Ja bardzo długo robiłam wszystko z miksowanymi pieczarkami - bo w całości (znaczy w plasterkach) przez gardło co niektórym nie przechodziły. Ale dorośli, zmądrzeli i wreszcie mogłam się cieszyć pieczarkami w pełnej krasie. Młoda jest niereformowalna - i nadal są niejadalne - w żadnej postaci.

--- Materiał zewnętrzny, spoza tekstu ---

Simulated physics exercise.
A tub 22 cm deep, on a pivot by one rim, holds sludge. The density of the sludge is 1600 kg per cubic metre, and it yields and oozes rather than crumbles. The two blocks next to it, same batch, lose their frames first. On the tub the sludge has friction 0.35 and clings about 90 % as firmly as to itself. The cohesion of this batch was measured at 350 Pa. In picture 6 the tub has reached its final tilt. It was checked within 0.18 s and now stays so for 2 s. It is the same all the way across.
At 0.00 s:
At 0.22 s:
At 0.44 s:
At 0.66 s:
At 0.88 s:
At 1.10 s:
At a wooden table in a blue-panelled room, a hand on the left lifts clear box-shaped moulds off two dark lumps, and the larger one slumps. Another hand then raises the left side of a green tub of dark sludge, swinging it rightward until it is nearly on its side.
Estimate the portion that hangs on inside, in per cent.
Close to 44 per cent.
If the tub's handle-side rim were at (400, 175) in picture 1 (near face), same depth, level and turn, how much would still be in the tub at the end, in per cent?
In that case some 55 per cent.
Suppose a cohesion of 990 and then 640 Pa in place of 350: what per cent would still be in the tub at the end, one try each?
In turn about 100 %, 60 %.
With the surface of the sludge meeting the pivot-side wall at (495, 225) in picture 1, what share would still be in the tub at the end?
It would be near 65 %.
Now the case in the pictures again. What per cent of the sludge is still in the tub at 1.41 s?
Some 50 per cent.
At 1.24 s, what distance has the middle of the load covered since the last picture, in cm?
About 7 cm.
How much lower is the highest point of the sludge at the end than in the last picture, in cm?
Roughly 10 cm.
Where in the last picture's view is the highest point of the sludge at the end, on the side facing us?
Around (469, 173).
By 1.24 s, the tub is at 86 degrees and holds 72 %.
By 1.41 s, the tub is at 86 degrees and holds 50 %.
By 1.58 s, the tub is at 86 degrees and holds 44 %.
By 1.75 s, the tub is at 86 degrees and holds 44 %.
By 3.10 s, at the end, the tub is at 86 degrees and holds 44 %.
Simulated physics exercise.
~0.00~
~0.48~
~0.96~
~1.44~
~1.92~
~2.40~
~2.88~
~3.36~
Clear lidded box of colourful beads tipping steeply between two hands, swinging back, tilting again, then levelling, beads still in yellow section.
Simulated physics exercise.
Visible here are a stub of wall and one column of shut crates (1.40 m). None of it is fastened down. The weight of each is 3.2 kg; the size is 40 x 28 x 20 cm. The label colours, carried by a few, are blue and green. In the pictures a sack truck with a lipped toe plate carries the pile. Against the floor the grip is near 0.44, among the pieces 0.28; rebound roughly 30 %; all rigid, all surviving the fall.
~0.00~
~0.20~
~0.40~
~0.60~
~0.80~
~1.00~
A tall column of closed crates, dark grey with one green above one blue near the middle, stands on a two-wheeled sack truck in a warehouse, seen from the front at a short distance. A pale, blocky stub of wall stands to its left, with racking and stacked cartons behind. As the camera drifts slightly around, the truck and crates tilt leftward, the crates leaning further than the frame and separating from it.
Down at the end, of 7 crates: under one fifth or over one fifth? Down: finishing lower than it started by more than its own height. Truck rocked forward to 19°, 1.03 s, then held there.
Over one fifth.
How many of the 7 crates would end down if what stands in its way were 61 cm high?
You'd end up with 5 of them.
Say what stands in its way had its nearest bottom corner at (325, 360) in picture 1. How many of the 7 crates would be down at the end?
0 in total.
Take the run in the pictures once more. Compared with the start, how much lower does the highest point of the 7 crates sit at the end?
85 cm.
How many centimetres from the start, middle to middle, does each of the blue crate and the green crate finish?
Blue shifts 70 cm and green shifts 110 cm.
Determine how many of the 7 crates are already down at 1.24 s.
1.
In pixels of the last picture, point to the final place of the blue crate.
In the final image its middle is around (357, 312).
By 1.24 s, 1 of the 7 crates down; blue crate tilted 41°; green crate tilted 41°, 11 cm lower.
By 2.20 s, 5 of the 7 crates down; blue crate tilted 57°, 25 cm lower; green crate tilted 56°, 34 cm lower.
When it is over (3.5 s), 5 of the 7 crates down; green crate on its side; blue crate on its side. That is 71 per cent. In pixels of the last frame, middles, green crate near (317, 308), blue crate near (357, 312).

gosia220 (2014-11-19 17:43)

 no bo jak można dodać pieczarki do sosu pieczarkowego - jakbym mojego męża słyszała :)

Wkn (2014-11-19 16:39)

Ojej, to się nazywa wypróbowanie piorunem przez Żarłoczki! Miło mi było przeczytać taki komentarz - bardzo się cieszę, że smakowało :)

kleszcz13 (2014-11-19 16:28)

Świetna propozycja na szybki obiad. Dzisiaj wypróbowałam.Polecam!

Wkn (2014-11-19 10:05)

To jest topowy sos do makaronu mojego dziecięcia, które... nie znosi pieczarek Muszę go pichtać regularnie raz na dwa tygodnie. Pieczarki zawsze kroję na większe cząstki, żeby łatwo było je wydłubać z talerza. Dziecię propozycję przygotowania sosu inny niż pieczarkowy twardo odrzuca, bo przecież ten pieczarkowy jest najlepsiejszy, jedyna jego wada to, że... ma pieczarki, hihi

Dżanina Fonda (2014-11-19 09:53)

Dzięki wielkie. Nawet nie muszę próbować, żeby wiedzieć, że przepyszny!